Você já parou para pensar que as experiências que a gente vive, por mais turbulentas ou dolorosas que sejam, talvez tenham acontecido para nos aproximar de quem a gente é?
Talvez devêssemos usar a oportunidade da dor, da desconstrução, do arrebatamento, do desmoronamento, das fraturas na alma como facilitadores do encontro com nós mesmos.
Joseph Campbell, em “O Poder do Mito”, diz que o que estamos procurando não é um sentido para a vida, e sim uma experiência de estar vivos.
Concordo com ele. Porque o que nos move, modifica ou aproxima de nosso ser mais puro e real – e talvez até desconhecido de nós mesmos por estar encoberto sob camadas e mais camadas de influências externas – são as experiências que aguçam nossos sentidos de forma mais intensa: o arrebatamento da paixão, a angústia, a dor, as turbulências, o desejo, a perda.
Dia desses assisti novamente ao filme “As Pontes de Madison”, de 1995. Mais amadurecida e com alguma bagagem, revi o filme sob uma nova perspectiva além daquela sobre adultério ou traição feminino. Pra quem não conhece, o longa conta a história de um fotógrafo da revista National Geographic incumbido de fotografar as pontes de Madison, em Iowa. Lá, ele conhece uma dona de casa cujo marido e filhos estão viajando. Os dois vivem um breve e intenso romance, com duração de quatro dias, que marca definitivamente a vida dos dois.
Porém, deixando de lado o fato de Francesca, personagem interpretada por Meryl Streep, ter cedido ao desejo e vivido uma relação extra conjugal, nos deparamos com uma mulher na meia idade descobrindo a si mesma. Se ouvindo. Se percebendo. Se amando. Se resgatando. Se transformando. Descobrindo seus gostos, suas preferências. Entrando em contato com sua verdade mais profunda e autorizando a si mesma deixar vir à tona quem era de fato. Uma das cenas que mais gosto é aquela em que ela está na banheira, sozinha, e pensa: “Estou agindo como alguma outra mulher, contudo, nunca fui tanto eu mesma como agora”.

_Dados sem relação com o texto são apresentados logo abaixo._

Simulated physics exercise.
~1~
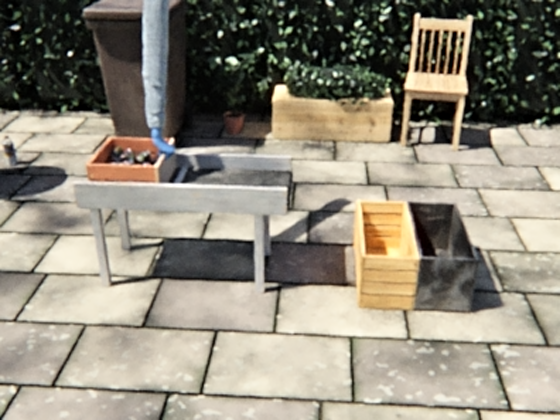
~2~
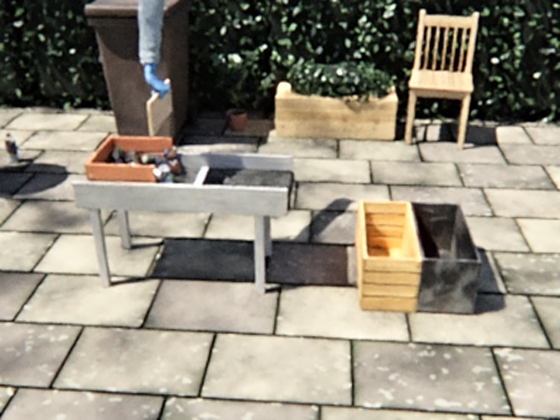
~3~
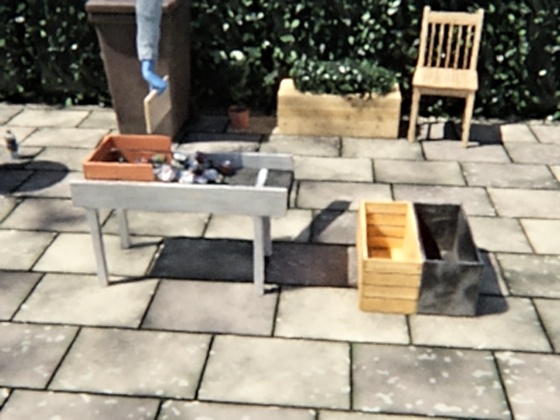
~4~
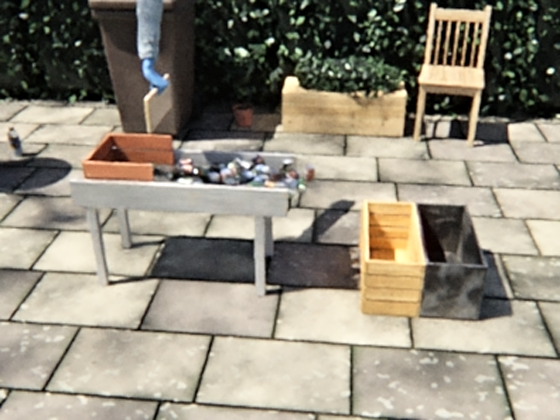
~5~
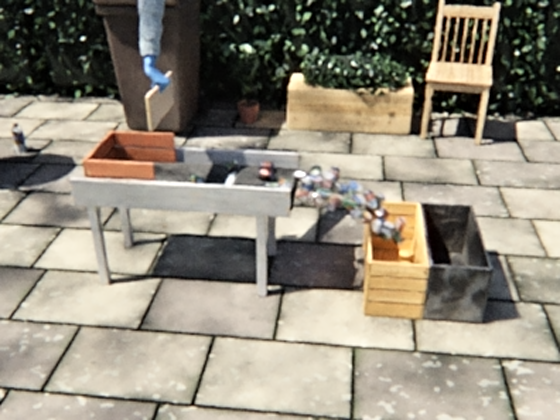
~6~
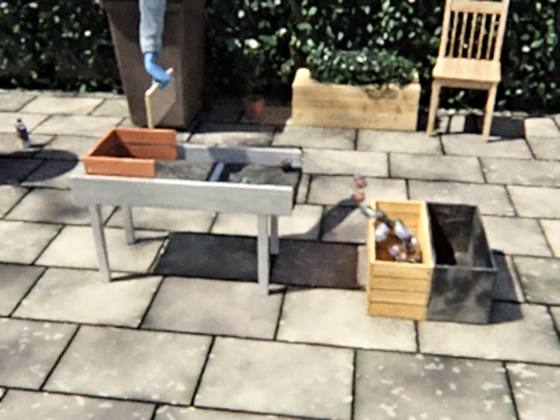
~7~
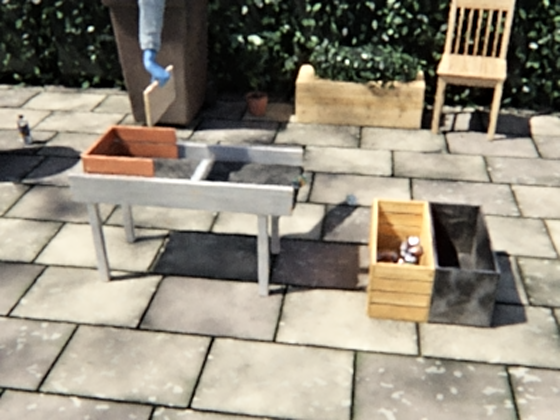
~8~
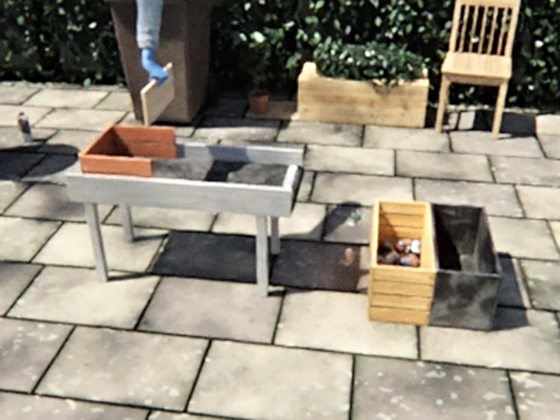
A pile of small cans waits in an orange open box on a grey table-like belt, seen from slightly above on a sunlit paved patio. A pale wooden tub and a black tote stand side by side to the right, with a planter, a chair and a dark bin before the hedge. A blue-gloved hand lifts a gate, and the cans slide rightward along the belt. They spill off its end in a loose stream and drop into the wooden tub. Finally the belt is clear, cans lie in the tub, and none shows in the tote.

Há uma frase do Padre Fábio de Melo que diz: “Há pessoas que nos roubam. Há pessoas que nos devolvem”. No caso da personagem, ela foi resgatada, devolvida a si mesma através da experiência da paixão. E, mesmo escolhendo não viver esse amor até o fim, foi modificada para sempre. Retornou para sua vida, para sua rotina de mãe, esposa e dona de casa, mas nunca mais foi a mesma. E isso é constatado no registro que ela faz em seu diário: “Em quatro dias, ele deu-me uma vida inteira, um universo, e deu consistência a todo o meu ser.”

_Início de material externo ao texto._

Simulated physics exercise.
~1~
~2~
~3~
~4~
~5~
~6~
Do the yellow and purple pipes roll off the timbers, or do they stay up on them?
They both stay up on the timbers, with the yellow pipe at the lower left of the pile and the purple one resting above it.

A experiência da dor também ensina e nos aproxima de nós mesmos. E ser nós mesmos nem sempre é continuar na mesma estrada que estávamos seguindo. Muitas vezes descobrimos que é preciso mudar de rota, desacelerar o passo, explorar outras paisagens, mergulhar no desconhecido e ousar enfrentar o que mais nos amedronta.
Às vezes você precisa ser quebrado para se tornar uma versão melhor de si mesmo. Às vezes você precisa sangrar e ficar à flor da pele para conseguir se resgatar por trás das máscaras e proteções, condicionamentos e projeções. Às vezes é preciso um novo você para que a vida volte a pulsar.

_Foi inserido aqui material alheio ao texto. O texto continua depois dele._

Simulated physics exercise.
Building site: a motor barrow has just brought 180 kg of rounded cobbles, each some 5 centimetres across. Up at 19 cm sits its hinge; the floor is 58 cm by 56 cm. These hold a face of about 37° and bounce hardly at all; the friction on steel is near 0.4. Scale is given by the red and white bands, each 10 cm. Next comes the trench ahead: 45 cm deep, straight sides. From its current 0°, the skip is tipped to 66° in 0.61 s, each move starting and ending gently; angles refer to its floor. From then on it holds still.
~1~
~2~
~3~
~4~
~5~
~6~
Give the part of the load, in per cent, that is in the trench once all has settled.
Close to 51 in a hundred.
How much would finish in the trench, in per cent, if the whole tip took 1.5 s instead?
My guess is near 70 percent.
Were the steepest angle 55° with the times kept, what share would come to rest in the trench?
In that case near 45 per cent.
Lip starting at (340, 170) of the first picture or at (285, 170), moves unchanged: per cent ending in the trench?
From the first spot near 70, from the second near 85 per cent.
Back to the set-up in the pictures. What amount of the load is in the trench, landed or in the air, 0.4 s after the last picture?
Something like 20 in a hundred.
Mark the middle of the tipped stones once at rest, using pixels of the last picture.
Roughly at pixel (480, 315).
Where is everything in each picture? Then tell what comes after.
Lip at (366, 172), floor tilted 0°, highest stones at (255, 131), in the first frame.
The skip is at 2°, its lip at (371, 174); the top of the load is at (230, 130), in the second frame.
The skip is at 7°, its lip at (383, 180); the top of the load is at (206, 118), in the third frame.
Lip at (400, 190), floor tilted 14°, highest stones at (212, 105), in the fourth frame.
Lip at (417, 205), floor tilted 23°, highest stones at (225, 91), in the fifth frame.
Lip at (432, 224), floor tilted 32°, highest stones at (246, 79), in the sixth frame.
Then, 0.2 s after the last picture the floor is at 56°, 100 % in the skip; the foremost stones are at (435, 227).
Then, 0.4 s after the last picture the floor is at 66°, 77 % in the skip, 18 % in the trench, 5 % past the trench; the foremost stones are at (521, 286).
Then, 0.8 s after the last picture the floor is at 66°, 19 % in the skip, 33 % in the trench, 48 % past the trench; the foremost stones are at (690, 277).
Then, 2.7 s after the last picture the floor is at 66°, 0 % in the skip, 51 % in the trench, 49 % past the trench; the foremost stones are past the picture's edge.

Tudo passa. O que permanece é aquilo que conseguimos ressignificar a partir da experiência do amor, da dor, da perda, do arrebatamento, do enfrentamento. E é esse novo sentido que irá nos curar e enriquecer nossa experiência de estar vivos, permanecendo para sempre conosco como um lembrete de que nossa alma foi tocada.